Vom „täglichen Wahnsinn“ erzählt René Carrié, Zwillingsbruder von André und gemeinsam mit Nicole, Steven und dem Juze Initiator des Poetry Slams. Ein schrecklicher Albtraum, überall Gewehre, sein Bruder, erschossen. Ihn selbst trifft es auch. Das letzte Wort: „Danke.“ Tief verstört wacht er auf – und sieht sich in einer Welt, die ähnlich grausam ist.

Mit Richard Gruber kommt dann ein alter Hase auf die Bühne.
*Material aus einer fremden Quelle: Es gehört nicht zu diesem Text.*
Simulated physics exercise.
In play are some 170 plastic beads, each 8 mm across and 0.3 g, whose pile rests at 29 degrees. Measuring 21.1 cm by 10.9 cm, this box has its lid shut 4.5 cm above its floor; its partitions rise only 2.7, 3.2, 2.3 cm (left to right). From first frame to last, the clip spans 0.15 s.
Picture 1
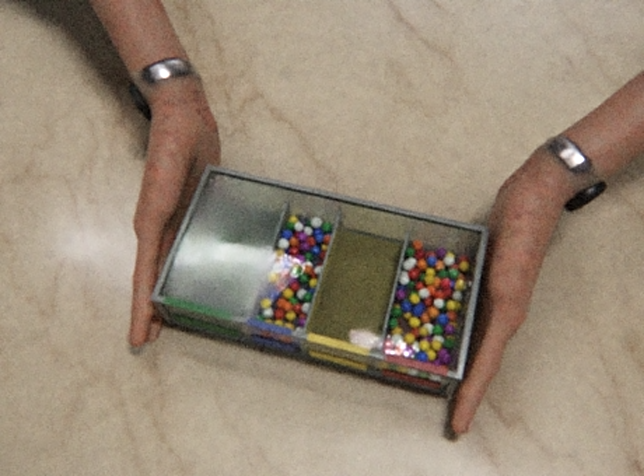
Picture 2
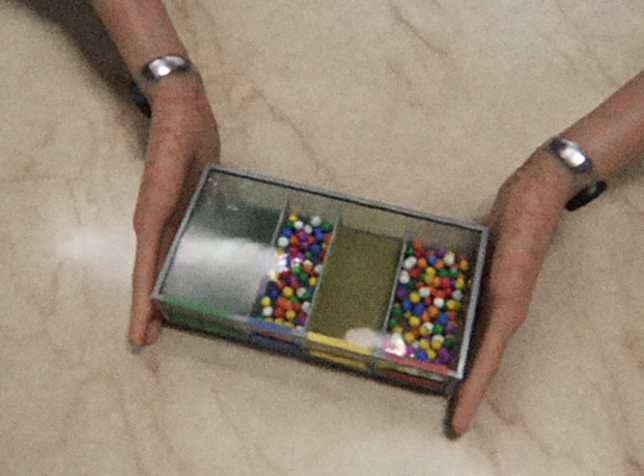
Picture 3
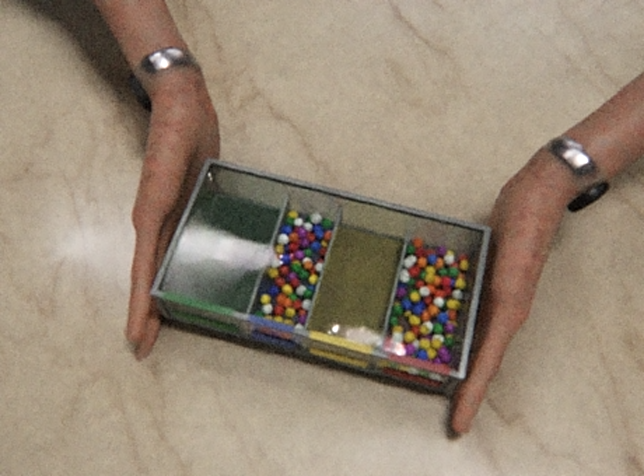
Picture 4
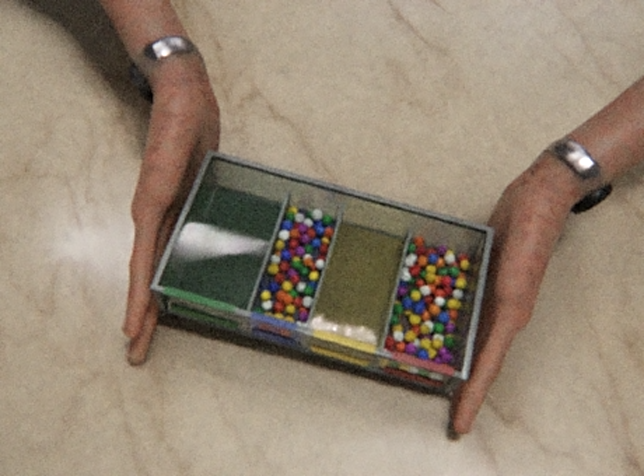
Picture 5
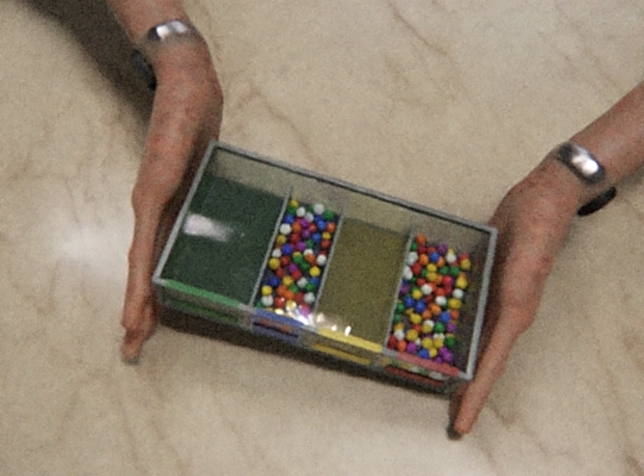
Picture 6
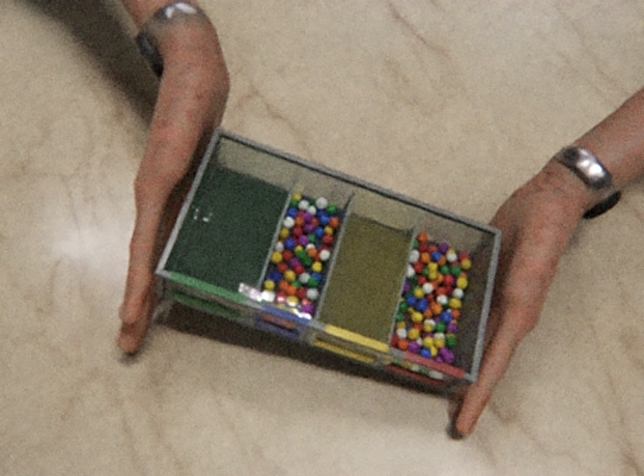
Two hands hold a clear lidded box of colourful beads and slowly raise its left end.
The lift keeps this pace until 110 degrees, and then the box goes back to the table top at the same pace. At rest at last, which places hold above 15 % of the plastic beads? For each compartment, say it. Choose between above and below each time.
Red compartment: Above, blue compartment: Above, green compartment: Below, yellow compartment: Below.
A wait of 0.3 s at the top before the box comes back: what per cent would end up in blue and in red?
That would leave blue with 20 percent and red with 75 percent.
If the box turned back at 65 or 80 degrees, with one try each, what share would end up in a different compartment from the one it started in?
Roughly 0 percent for the first try and 15 percent for the second.
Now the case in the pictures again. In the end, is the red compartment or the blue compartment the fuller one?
Red.
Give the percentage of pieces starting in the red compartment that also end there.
About 100 in a hundred.
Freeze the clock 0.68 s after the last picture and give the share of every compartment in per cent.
You'd find red at 55, blue at 40, green at 0 and yellow at 5 per cent.
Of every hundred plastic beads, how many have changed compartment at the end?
Roughly 25 in a hundred.
Then, 0.68 s after the last picture, tilt 110 degrees; red 55 %, blue 40 %, yellow 5 %.
Then, 1.14 s after the last picture, tilt 49 degrees; red 75 %, blue 20 %, yellow 5 %.
Then, 1.67 s after the last picture, tilt 0 degrees; red 75 %, blue 20 %, yellow 5 %.
In the end, red 75 %, blue 20 %, green 0 %, yellow 5 %.
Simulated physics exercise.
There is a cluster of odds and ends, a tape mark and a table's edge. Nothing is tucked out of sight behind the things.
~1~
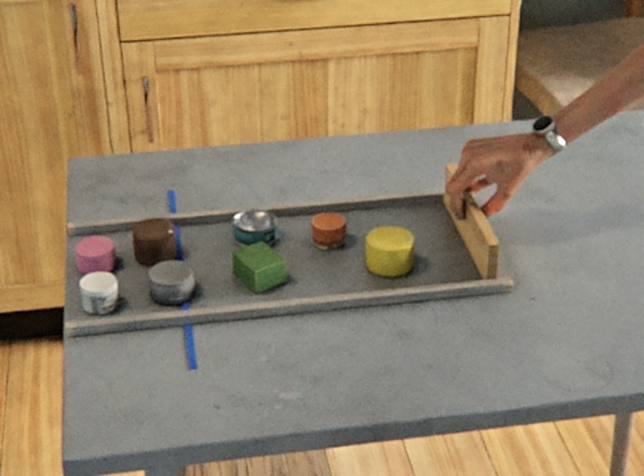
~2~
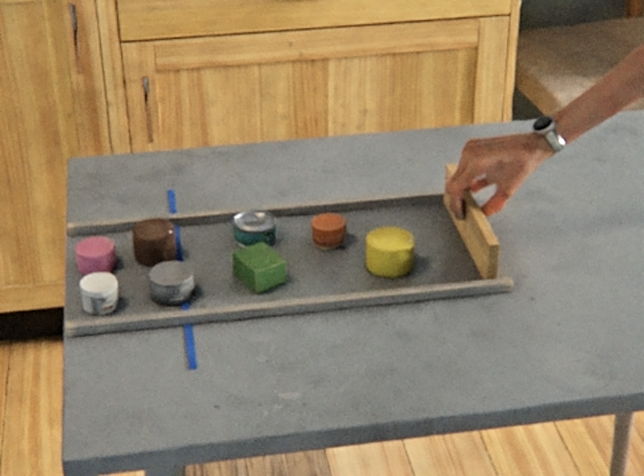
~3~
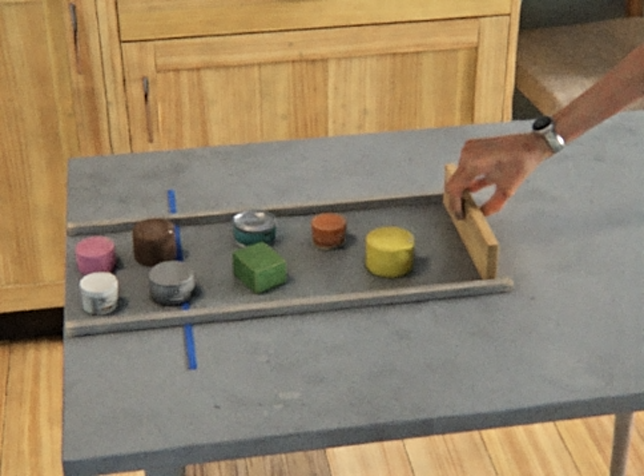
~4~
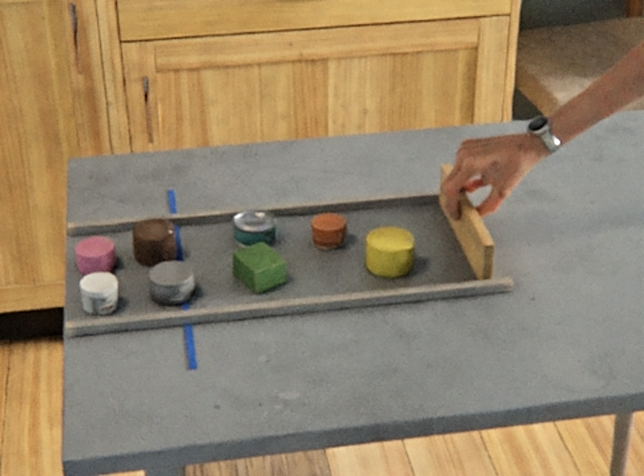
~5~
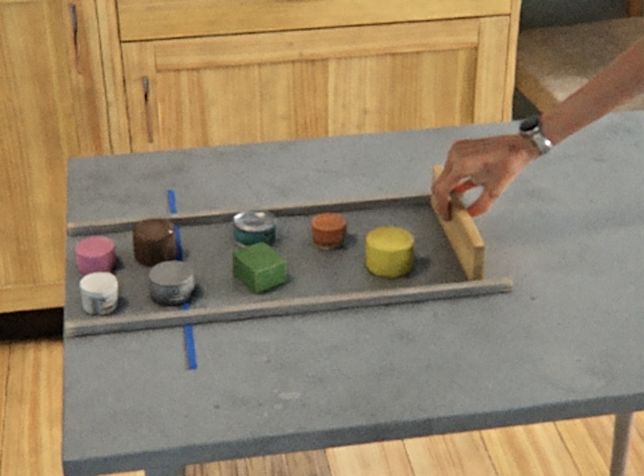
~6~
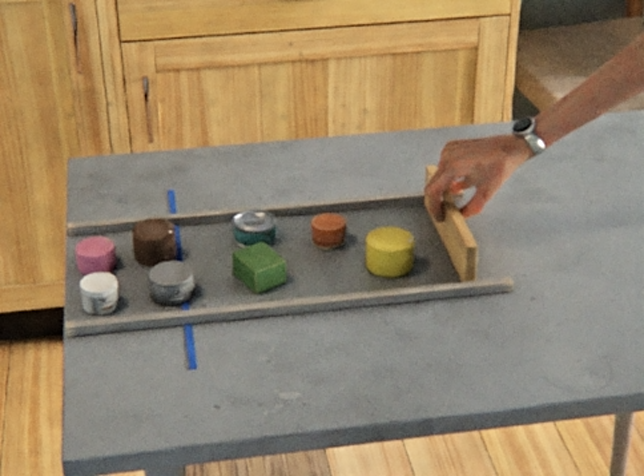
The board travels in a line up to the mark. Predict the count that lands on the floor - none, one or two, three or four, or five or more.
The count on the floor is one or two.
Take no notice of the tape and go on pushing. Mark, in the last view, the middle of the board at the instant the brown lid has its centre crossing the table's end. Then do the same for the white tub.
Brown lid over the end: About (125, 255). White tub over the end: About (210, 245).
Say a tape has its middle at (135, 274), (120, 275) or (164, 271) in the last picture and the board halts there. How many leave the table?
3, 4, 2.
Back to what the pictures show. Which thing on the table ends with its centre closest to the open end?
The grey tub.
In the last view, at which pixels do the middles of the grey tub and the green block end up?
The first sits around (78, 301), while the other sits around (116, 286).
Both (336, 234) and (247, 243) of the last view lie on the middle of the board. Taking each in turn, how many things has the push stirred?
I count 2 first and 5 after.
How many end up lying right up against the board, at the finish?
Contact count: 3.
A little later, none off yet; pink lid at rest near (96, 257); white tub at rest near (100, 294); brown lid at rest near (155, 242).
When it is over, the number that fall off is one or two; down, white tub.
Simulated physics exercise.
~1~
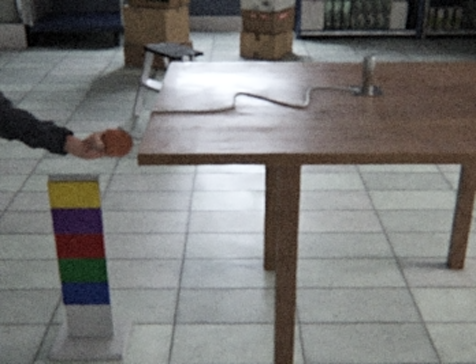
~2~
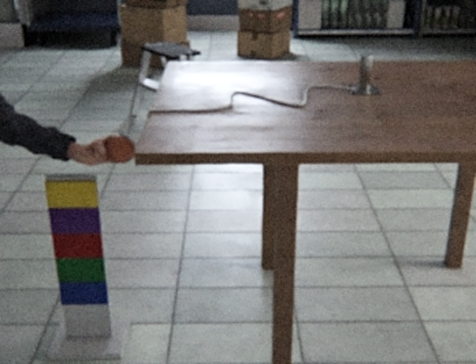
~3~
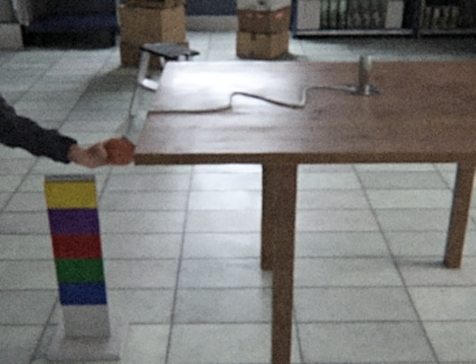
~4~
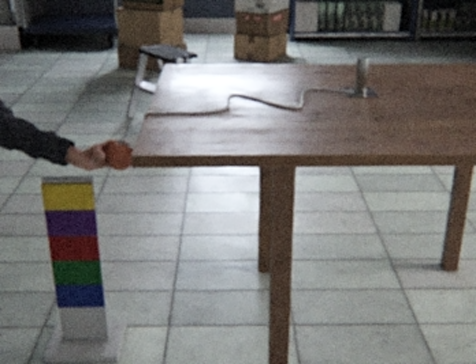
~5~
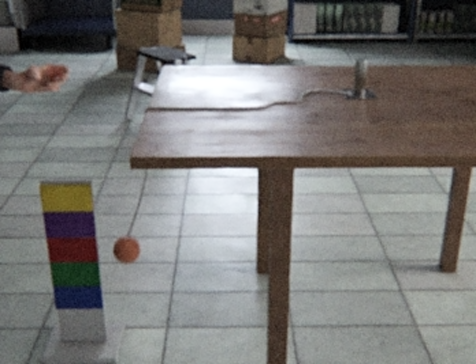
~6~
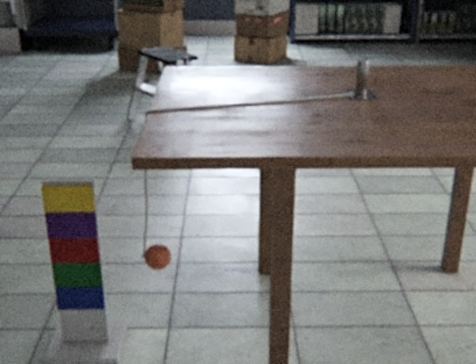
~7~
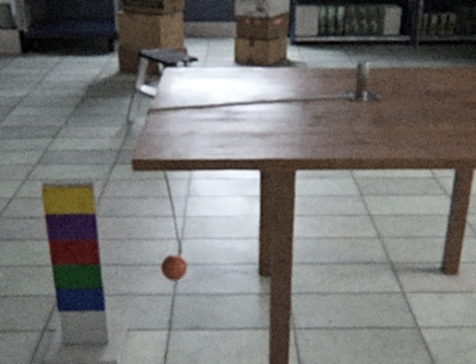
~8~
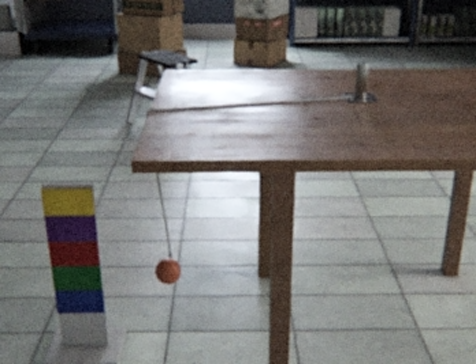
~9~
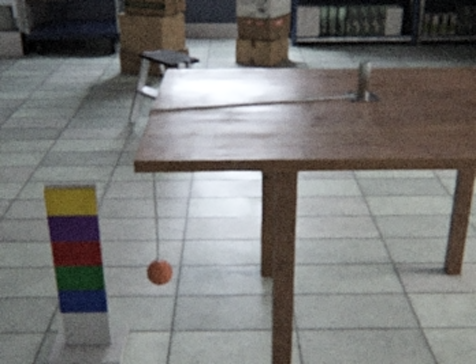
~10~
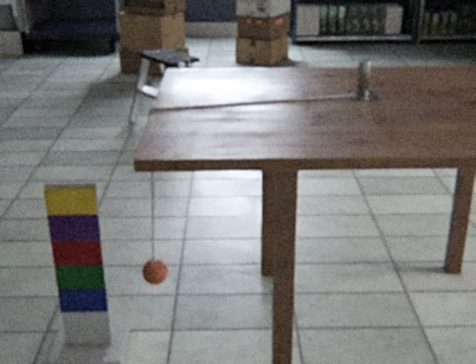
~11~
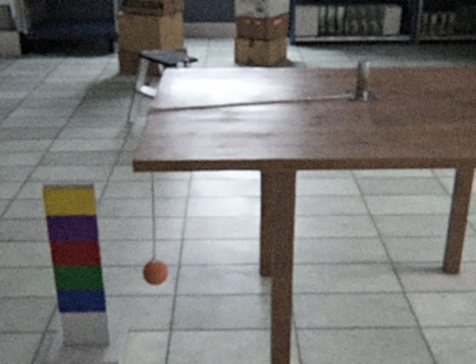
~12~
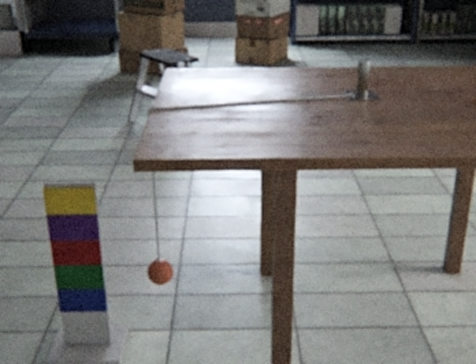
In a room with a pale tiled floor, seen from the front by a slightly swaying camera, a wooden table stands at the right beside a post striped yellow, purple, red, green and blue. A hand at the left holds an orange ball at the table's edge, tied to a slack cord that winds across the tabletop to a metallic cylinder. The hand lets go and draws back, and the ball drops as the cord pulls straight. The ball swings right beneath the edge, then drifts back left. It ends hanging nearly still, its middle level with the green band.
Stakkatoartig ist sein erster Text über „Fleisch und Blut“, der sich auch der Frage widmet, wer der bessere Ratgeber ist: das Herz oder das Hirn. Es folgt ein Loblied auf Spargel und Paar – im Grunde aber auf seine Bewohner: „So wie das Land, hört man, so seien auch seine Leute.“

Sieger aus Ingolstadt

Viel Applaus gibt’s für alle Slammer, ins Finale werden dann Richard Gruber und die beiden Ingolstädter gewählt. Da warnt Richard bloß nicht seine Haferlschuh zu berühren, Pascal verspottet Milo und Aura Dione und Kevin trauert der verlorenen Zeit nach. „Zeit ist kein Mehrwert, denn sie ist viel mehr wert.“ Kevin wird schließlich vom Publikum klar zum Sieger gekürt. Der supergeheime Preis: ein (noch) unbeschriebenes Büchlein.

Eine Wiederauflage ist übrigens sicher. Nur wann, das wissen die Veranstalter noch nicht.